Onun mezarına dair anlatılacak pek bir şeyim yok. Bir yerlerde Hamza’nın (Muhammed’in amcası) Uhud meydanındaki mezarını görmüş. Görkemli bir adam için, çok gösterişsiz bir mezar.. Kendi mezarı da öyle gösterişsiz olsun istedi. Öyle de yapıldı.

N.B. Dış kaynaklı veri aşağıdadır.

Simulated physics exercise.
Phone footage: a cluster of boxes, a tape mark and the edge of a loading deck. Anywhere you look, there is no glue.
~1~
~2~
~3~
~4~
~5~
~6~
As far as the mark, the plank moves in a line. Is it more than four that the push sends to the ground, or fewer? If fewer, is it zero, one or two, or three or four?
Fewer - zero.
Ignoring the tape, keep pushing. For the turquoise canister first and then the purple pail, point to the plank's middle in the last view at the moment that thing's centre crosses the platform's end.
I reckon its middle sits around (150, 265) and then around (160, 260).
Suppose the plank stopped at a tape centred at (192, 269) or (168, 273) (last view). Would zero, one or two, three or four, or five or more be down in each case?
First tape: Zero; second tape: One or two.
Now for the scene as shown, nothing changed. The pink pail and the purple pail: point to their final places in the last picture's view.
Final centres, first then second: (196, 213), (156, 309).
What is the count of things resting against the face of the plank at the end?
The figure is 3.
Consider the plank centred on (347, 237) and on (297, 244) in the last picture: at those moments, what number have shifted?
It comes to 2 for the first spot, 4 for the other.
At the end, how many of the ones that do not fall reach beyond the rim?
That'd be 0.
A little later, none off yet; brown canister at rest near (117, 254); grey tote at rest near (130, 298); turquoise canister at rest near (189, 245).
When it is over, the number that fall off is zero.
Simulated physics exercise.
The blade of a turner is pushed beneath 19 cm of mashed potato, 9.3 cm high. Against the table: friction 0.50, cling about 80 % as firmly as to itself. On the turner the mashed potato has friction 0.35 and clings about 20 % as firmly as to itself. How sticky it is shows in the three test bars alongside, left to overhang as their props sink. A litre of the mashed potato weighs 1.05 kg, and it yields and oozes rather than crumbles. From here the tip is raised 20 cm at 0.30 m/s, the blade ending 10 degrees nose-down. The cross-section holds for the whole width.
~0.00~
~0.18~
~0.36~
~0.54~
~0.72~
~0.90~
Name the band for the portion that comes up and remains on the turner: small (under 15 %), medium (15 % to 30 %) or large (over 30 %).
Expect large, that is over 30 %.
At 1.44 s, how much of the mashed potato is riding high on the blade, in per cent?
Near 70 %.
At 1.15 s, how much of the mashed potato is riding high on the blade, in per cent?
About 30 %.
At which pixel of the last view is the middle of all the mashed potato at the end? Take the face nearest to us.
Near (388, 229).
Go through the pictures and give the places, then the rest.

Mezara konuşan insanlar vardır. Saatlerce anlatırlar. Ben hiç inanmam. Sizin acınızdan sebep yüzünü buruşturmayan bir toprağa; sizin ağrınızdan sebep eğilip bükülmeyen bir taşa ne anlatabilirsiniz ? Sustum ben de. Oturup babamın mezarından yükselen sessizliğe eşlik ettim. Sonra gün battı…
*
Not: Ağleri aşireti onbinlerce insandan oluşur. Şeyh Sait isyanının önderlerinden Cibranlı Halit Bey de bu aşirettendir. Özgürlük mücadelesine katkıları çok büyüktür. Bu uğurda çok da şehit vermişlerdir. Yazıda geçen Ağleri beyleri, Şeyh Sait isyanından sonra Göynük civarındaki köylerde yaşayıp, o köylülere zulmeden beyler ve onların hesabına çalışan eşkıyalardır. Ağleri aşireti ve bu aşirete mensup saygın insanlar yazıda anlatılanlardan münezzehtir.